Violence forces 1.9 million children out of classes in west and central Africa
Another security source confirmed the attack, adding that a number of people had been injured, without giving further details.
The west African nation has become part of a four-and-a-half year jihadist insurgency in the Sahel region, which covers the region south of the Sahara from the Atlantic coast across to the horn of Africa.
Many of the attacks have been attributed to groups affiliated with al-Qaida, and others to the so-called Islamic State group.
More than 585 people have been killed since early 2015, according to an AFP toll, in an insurgency affecting Nigeria, Chad, Niger and other nations such as Mali, where nearly 40 people were killed in an attack last week.
A week ago, 17 people, including a soldier, were killed in a weekend of attacks in the north of Burkina Faso.
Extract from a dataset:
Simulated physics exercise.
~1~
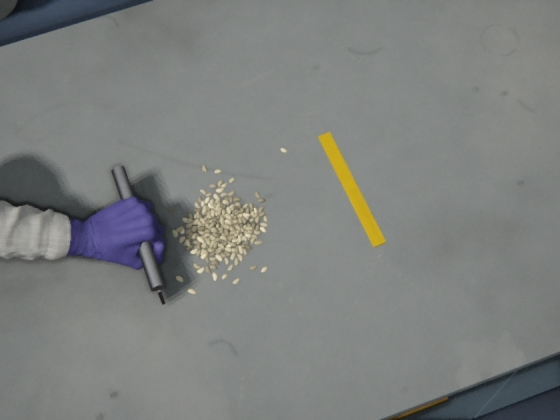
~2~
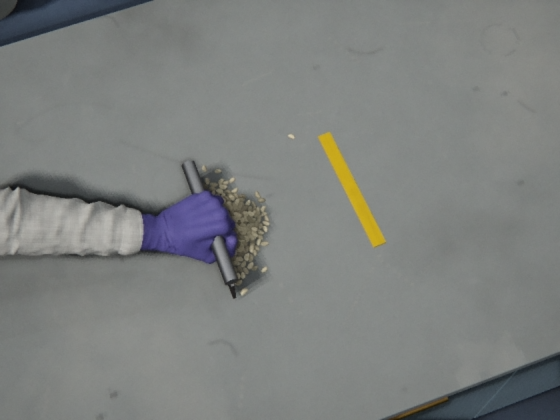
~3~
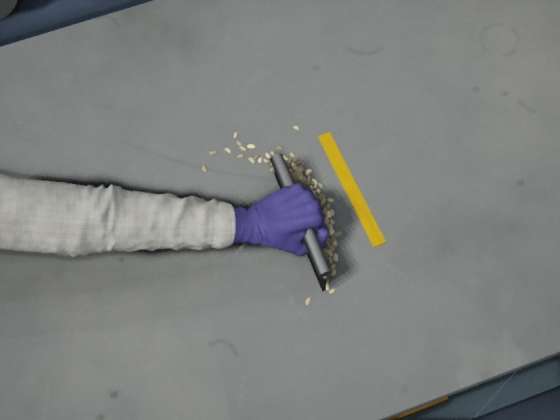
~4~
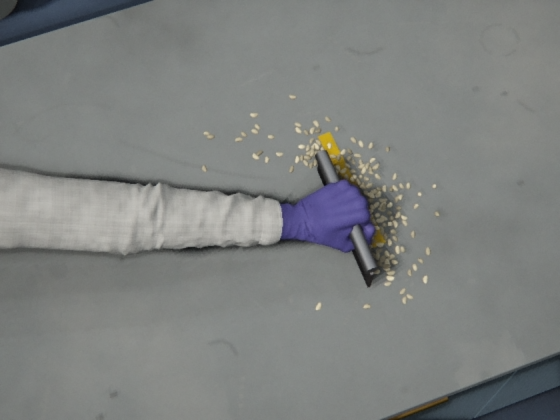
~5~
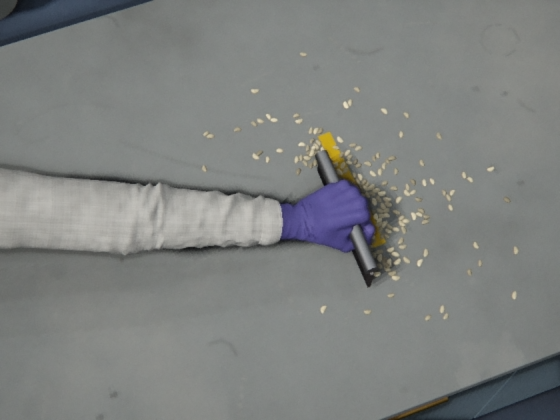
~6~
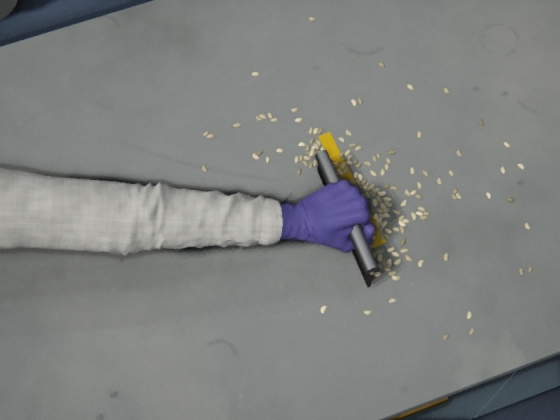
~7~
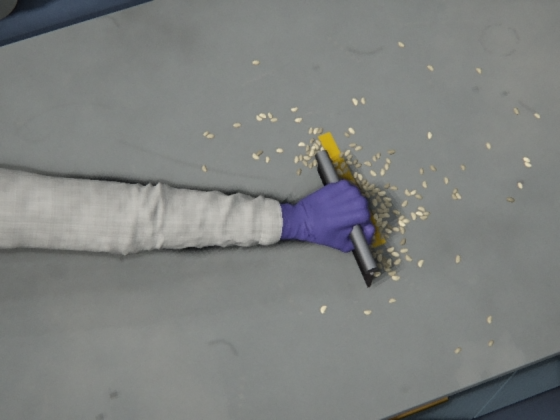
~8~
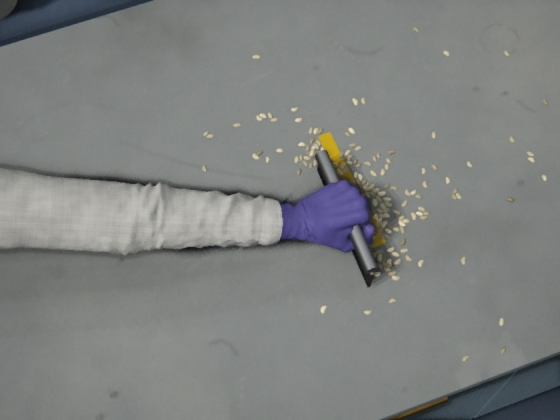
On a grey surface, a gloved hand pushes white beans rightward, scattering them past a yellow strip.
On 29 September, about 20 men on motorcycles attacked the village of Komsilga in Bam province, killing nine people, and burning shops and two car tyres. Later the same day, seven people were killed after armed individuals attacked the village of Deneon in the same province. A third attack in Deou in Soum province saw a soldier killed during an attack on an army unit.
The Burkinabe army, which itself has suffered heavy losses, has been unable to stop the attacks, which were initially concentrated in the north but have since spread to other regions in the east and west.
Attacks on emblems of the state, hit-and-run raids on remote villages and brutal interpretation of Islamic law have forced an estimated 300,000 people to flee their homes to the south.
The attacks have also fuelled intercommunal violence and seen about 2,000 schools closed.
West African leaders announced a $1bn plan to combat jihadist violence at a summit in Burkina Faso last month. The fight against the rising tide of jihadist violence in the region has so far been hampered by a lack of funds.
The G5 Sahel, a joint taskforce, was created in 2014 to try to tackle the problem, backed by the region’s former colonial power, France. From July 2017, it pooled troops from Burkina Faso, Chad, Mali, Mauritania and Niger in a bid to drive back the jihadist groups.
But a lack of finance, training and equipment limited their effectiveness and their numbers. The force currently numbers 4,000 troops although 5,000 were originally planned.
British troops are due to join a UN peacekeeping mission in Mali next year.
According to the US think-tank the Center for Strategic and International Studies (CSIS), the number of radical Islamist-linked attacks in the Sahel has doubled each year since 2016. Last year, the tally was 465 – more than one a day.